‘Omega’: 20 años, tres hijos, ninguna sombra
Estrella, Soleá y Kiki derrochan amor por el legado de Morente, pero quedan aún lejos de su magisterio
Omega era un disco publicado en un sello pequeñito que acabó haciéndose inmensamente grande. Enorme. Regenerador hasta donde nadie había acertado a calcular. Celebrar el vigésimo aniversario de su alumbramiento, este vieres en una La Riviera abarrotada, es tan legítimo como irrefutable: aquel artefacto de rock, poesía y flamenco cumplirá 50 años, 70 o 100 y seguirá siendo conmemorado por quienes lean nuestros testimonios de hoy como unas simpáticas reliquias. Pero todos los honores seguirán recayendo para entonces sobre don Enrique, figura tan magna que solo sugiere palidez entre quienes osan acercársele. Incluidos, sí, sus propios vástagos.
En aquella alianza de hace cuatro lustros se confabularon mágicamente los elementos para que el arte acariciara la inmortalidad. La confluencia de ayer entre la familia Morente y sus traviesos paisanos de Lagartija Nick fue la celebración, merecida pero a ratos trompicada, de un legado fabuloso. Es difícil hacer frente a unas páginas que encarnaban el sumatorio de la inspiración, el duende, el ruidismo, los hallazgos libérrimos; un cúmulo de circunstancias, talento y hasta casualidades tan insólito y fascinante como un alineamiento de planetas. Y conste que no se pretendía con la metáfora ningún homenaje implícito.
El concierto empieza a media intensidad, como con paradiña. O incluso menos aún que eso, puesto que se entrevista extrañamente desde bambalinas a los protagonistas, con sonido precario, cables que expelen pedorretas y escaso interés entre el respetable por interrumpir sus tertulias. El reencuentro con aquella mágica "quimera lorquiana" aún tardará unos minutos en materializarse, puesto que Kiki, Estrella y Soleá, los tres retoños del maestro Enrique Morente, ofrecen sendos aperitivos de dos temas para que las conversaciones en la pista prolonguen sus cansinos coletazos. Soleá es la última de los tres, por aquello de servir como rama que conecta en un solo eslabón con la materia troncal. Pero la distancia entre heredera y patriarca es por ahora parecida a la que media entre la escritura lorquiana y la de emulaciones vagas como "Voy por el mundo y sobrevivo / y solo veo seres dormidos".
"Nos falta el jefe", resumía Estrella Morente justo antes de que echara a andar la noche, "pero nos dejó impregnados de ilusión para que la música camine sin distinciones". El único problema es que a los hijos del revolucionario aún les queda un poco lejos, o un poco grande, la revolución.
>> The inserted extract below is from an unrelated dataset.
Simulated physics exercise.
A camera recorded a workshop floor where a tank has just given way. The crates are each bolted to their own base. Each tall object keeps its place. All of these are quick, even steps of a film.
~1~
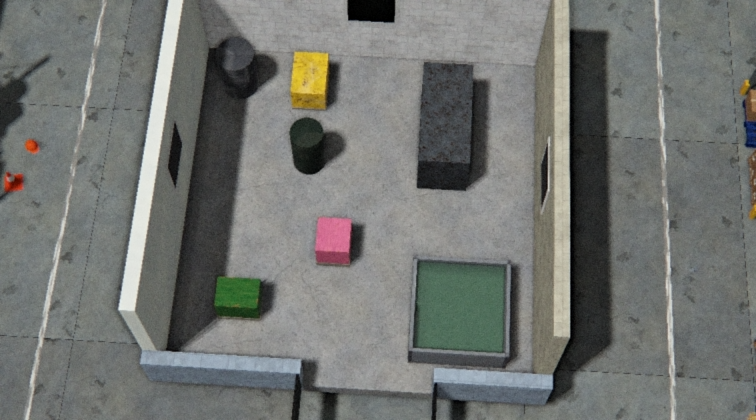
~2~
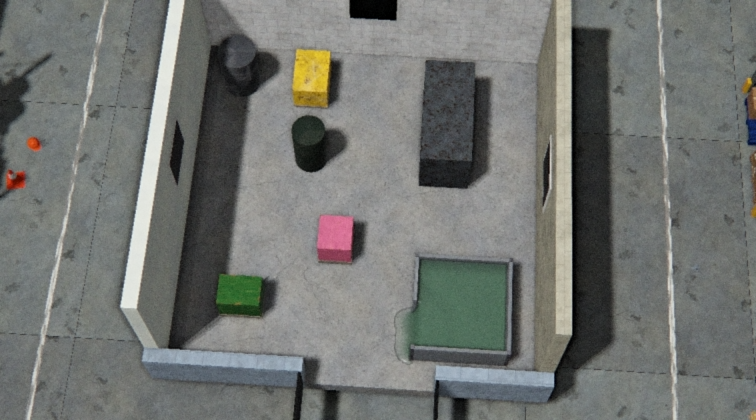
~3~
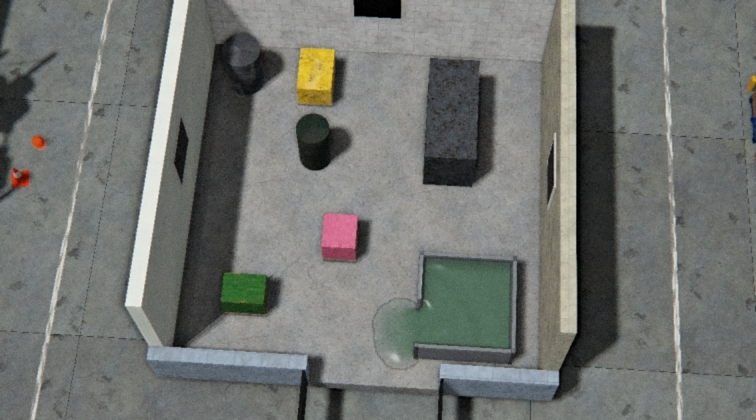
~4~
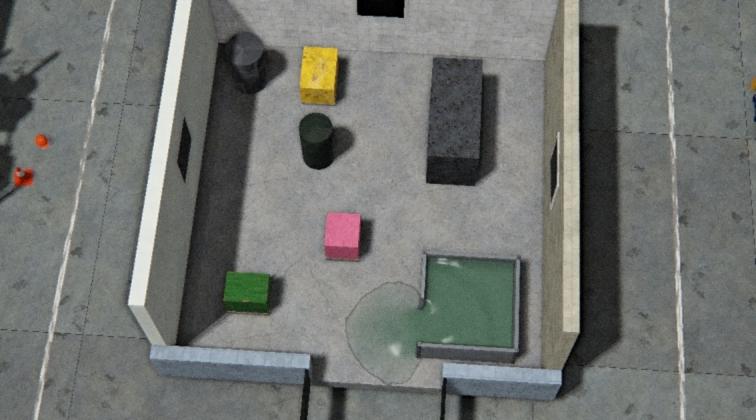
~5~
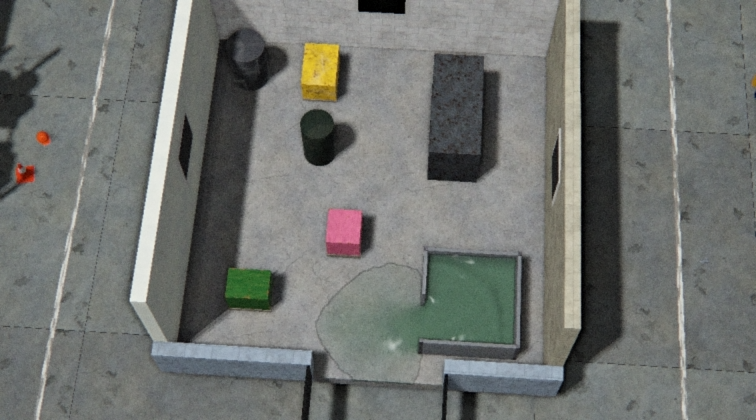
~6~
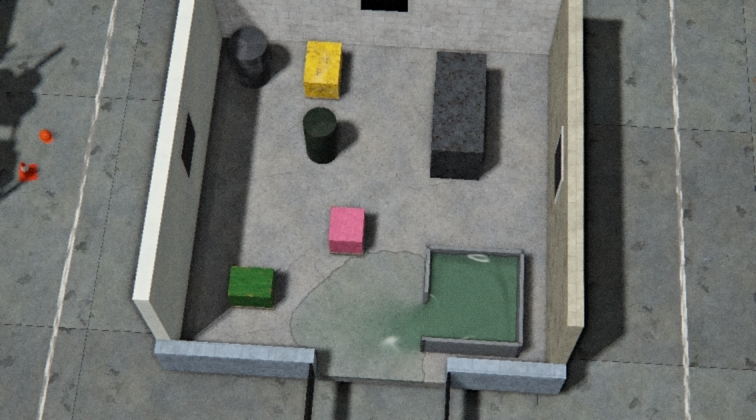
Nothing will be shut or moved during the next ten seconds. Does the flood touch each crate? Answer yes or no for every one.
Green crate: Yes; pink crate: No; yellow crate: Yes.
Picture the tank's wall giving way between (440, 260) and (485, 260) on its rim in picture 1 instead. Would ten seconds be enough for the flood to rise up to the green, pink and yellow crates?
Then green is untouched, pink is untouched and yellow gets flooded.
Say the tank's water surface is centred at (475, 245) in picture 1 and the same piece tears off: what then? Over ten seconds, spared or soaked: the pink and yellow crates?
My reading: Pink crate is wetted, yellow crate is wetted.
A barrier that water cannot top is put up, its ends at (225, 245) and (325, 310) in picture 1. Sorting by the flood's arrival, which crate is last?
Yellow one.
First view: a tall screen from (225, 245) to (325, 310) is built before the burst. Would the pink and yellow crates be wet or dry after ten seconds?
Each crate - pink crate: Flooded; yellow crate: Flooded.
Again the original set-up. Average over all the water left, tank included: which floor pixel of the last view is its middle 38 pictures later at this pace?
Close to (320, 236).
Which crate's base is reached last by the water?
Easy - the yellow-painted one.
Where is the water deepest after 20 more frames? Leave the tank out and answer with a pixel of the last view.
About at (179, 352).
A moment on, water covers 20 % of the floor; the green crate water round its plinth, the pink crate water round its plinth, the yellow crate not reached.
Next, water covers 25 % of the floor; the green crate water round its plinth, the pink crate water round its plinth, the yellow crate not reached.
Then, water covers 35 % of the floor; the green crate water round its plinth, the pink crate water round its plinth, the yellow crate not reached.
Later, water covers 50 % of the floor; the green crate water round its plinth, the pink crate water round its plinth, the yellow crate water round its plinth.
In the end, water covers 70 % of the floor; the green crate was topped, the pink crate stayed above the water, the yellow crate was topped.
Y es curioso que sea el más pequeño y de menor bagaje quien se erija en meritorio triunfador. En el único realmente convencido de que la figura paterna inspira más que intimida.
En contraste, el timbre de Soleá, rumbero y gatuno, se antoja un desperdicio en el caso de Pequeño vals vienés, donde además embarranca con una afinación dificultosa. Aunque tampoco sería justo personalizar las carencias de la recreación, que fueron más allá. La poética decadencia original reflota ahora con un desaliñado aire de desparpajo y pachanga, lejos de lo que habría sido el homenaje que Leonard Cohen merecía tres semanas después de su adiós.
Kiki Morente es dueño de un timbre precioso. Posee un decir templado y corajudo, además de una presencia escénica extrañamente magnética en un muchacho que, en los tiempos de Omega, era solo un querubín recién destetado. Su poderío icónico se incrementa cuando empuña la guitarra eléctrica en Aleluya, flamante y emotiva incluso con una voz poco rasgada como la suya. E incluso es él quien ubica en el puesto central a Estrella, la primogénita, para que esta renuncie a su comedimiento habitual y nos arañe con las aflicciones de aquella Ciudad sin sueño.
'Oye, esta no es manera de decir adiós' mostró a la mejor Soleá posible, incluso aunque los fragmentos en inglés evocaran las penalidades de un cursillo online. Y Estrella se erigió, por fin, en eclosión incandescente con Manhattan, una felicísima reinvención de First we take Manhattan a partir de un obstinato de la guitarra flamenca tan circular, fascinante y obsesivo como el baile de un millar de derviches.
Hubo abrazos, vítores, emociones. Hubo incluso una repetición de 'Omega', ese mayúsculo tema central de 10 minutos, a la vista de que el público no acababa de desalojar. Pero las sensaciones fueron más bien encontradas. Es una bendición ser hijo de Enrique Morente. Es también, claro, una responsabilidad. Un orgullo. Y es, ante todo, la garantía de un eclipse: difícil eludir las comparaciones y más difícil aún salir indemne de ellas.